2012年11月12日に提訴後、代理人として支えてくださった皆様に感謝申し上げます。
2 この裁判は、情報の公開によって国民の間に不当な混乱が生じたり、秘密保護法の立法の意思決定の中立が害されることを理由とする当初の内調の不開示決定について、このような判断は情報公開法の説明責任を無視するものだ、として提訴したものです。ところが内調は、2013年に秘密保護法案を国会に上程後、多くの情報を開示するとともに、「不当な混乱」の主張を引っ込め、不開示情報については、法5条3号の「諸外国との信頼関係を害する恐れ」、といった、当初主張していなかった不開示事由に差し替えました。内調は、なりふりかまず不開示の主張を展開したといって良いでしょう。
3号該当性が争点になったことにより、不開示判断について行政機関の裁量が認められることとなりました。そのため、「諸外国との信頼関係を害するおそれ」について、私たちには、そのような判断には合理性がないことを立証する必要が生じました。その手段として、個々の不開示文書の機密性や情報セキュリティ上の対策を主張、立証しましたが、裁判所は私たちの主張を受け入れなかった、というわけです。
3 わが国では原則として、国会上程前の法案やその各省庁との協議の情報については公開しない、という運用がなされています。
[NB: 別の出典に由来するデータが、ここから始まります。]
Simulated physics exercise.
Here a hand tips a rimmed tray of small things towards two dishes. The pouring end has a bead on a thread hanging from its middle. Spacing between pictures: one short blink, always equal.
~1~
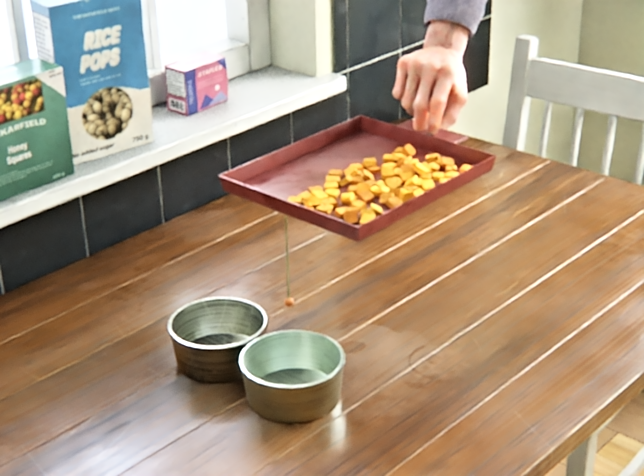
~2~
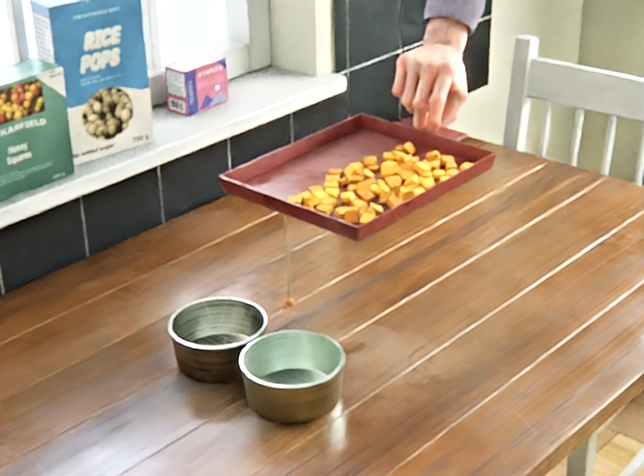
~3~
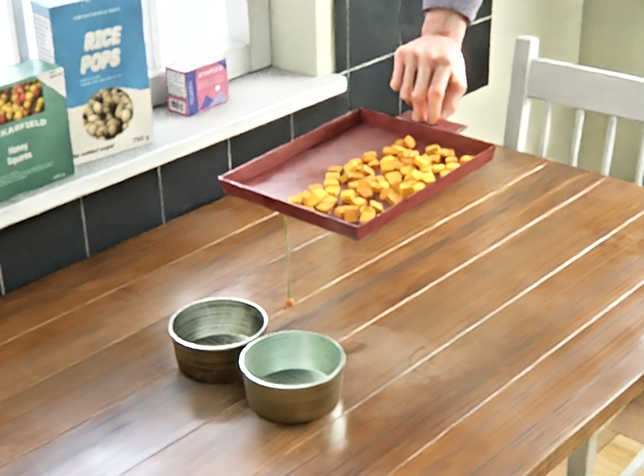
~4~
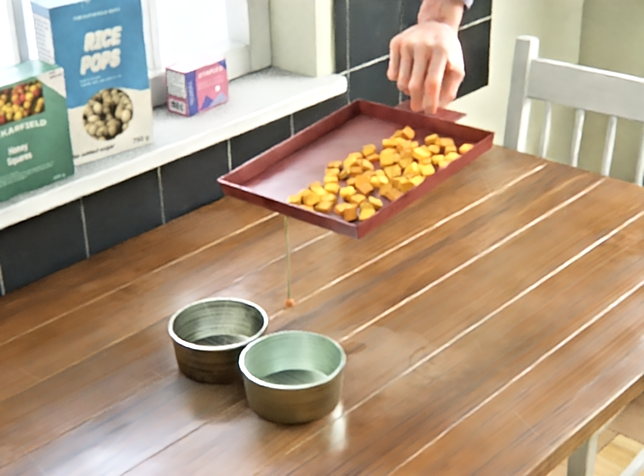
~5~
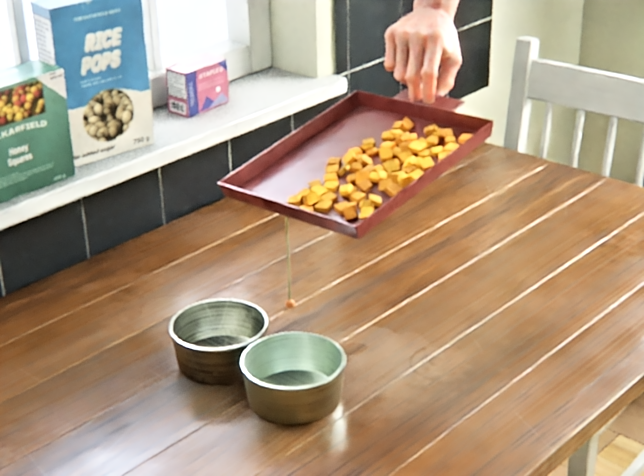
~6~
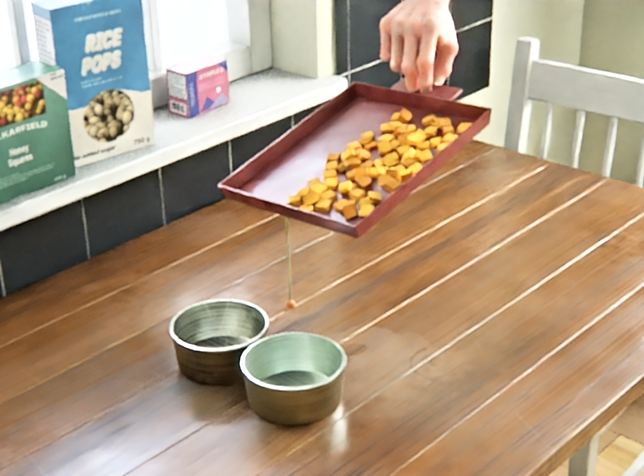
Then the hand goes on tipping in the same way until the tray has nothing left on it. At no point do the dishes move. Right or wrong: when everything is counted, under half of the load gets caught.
Wrong.
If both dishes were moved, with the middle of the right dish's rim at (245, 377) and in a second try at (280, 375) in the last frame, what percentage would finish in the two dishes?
It would be near 10 per cent first and near 30 per cent second.
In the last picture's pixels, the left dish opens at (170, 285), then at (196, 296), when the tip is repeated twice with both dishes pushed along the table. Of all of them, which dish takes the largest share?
Place 1: The one on the right side; place 2: The one on the right side.
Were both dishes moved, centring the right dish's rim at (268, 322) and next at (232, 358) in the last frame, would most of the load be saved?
The dishes end up with the greater share in the first try and the lesser share in the second.
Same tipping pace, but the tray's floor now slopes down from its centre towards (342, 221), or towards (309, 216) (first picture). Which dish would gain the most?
So, the dish at the right the first time round, the dish at the right the second.
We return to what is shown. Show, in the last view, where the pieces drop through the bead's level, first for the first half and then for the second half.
Points: About (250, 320), then about (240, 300).
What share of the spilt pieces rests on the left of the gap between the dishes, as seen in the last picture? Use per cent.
That's roughly 80 per cent of the pieces.
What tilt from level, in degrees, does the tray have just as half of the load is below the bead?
Around 110 degrees of turn.
Shortly afterwards, tray tipped steeply; all but a few on the tray; only a few in the air.
Next, tray tipped past a quarter turn; near two thirds on the tray; only a few in the right dish; a little in the left dish; a little outside both; near a quarter in the air.
Some moments later, tray tipped past a quarter turn; near a quarter in the right dish; near half in the left dish; near a quarter outside both; only a few in the air.
In the end, tray tipped past a quarter turn; near a quarter in the right dish; near half in the left dish; near a quarter outside both; only a few in the air.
本件は、当初、そうした運用が、行政の説明責任や、市民の知る権利からは許されないのだ、ということを明らかにすることを目的としました。しかし、すでに述べたように、途中で国が主張内容を変更したため、当該運用の当否について最終的に裁判所が判断する機会とはなりませんでした。
ところが、国は共謀罪の審議でも同様の方法を取っています。すなわち、国会上程前には、省庁間での協議文書はほぼ、開示してきませんでした。しかも、国会での法案審議のすすめ方も拙速で、最後は採決の強行という、民主主義国家のあり方として到底是認できない方法をとったことは、この秘密保護法の制定過程と共通します。
4 市民の人権を侵害する法案が次々と国会での拙速な審議によって通過してしまうーそういう民主政の形骸化に対しては、国会上程までに審議の情報の開示を国に認めさせることの必要性が増しています。この裁判で敗訴したからといっても、国会上程前の法令審査の情報が、国民の間に不当な混乱を生じさせることを裁判所が認めたわけではありません。このような国会運営がなされているからこそ、私たちは今後も国会上程前の法案の審議情報の公開を目指していくべきだと思います。
これからも、情報の公開を求める運動に対するご賛同とご協力をお願いいたします。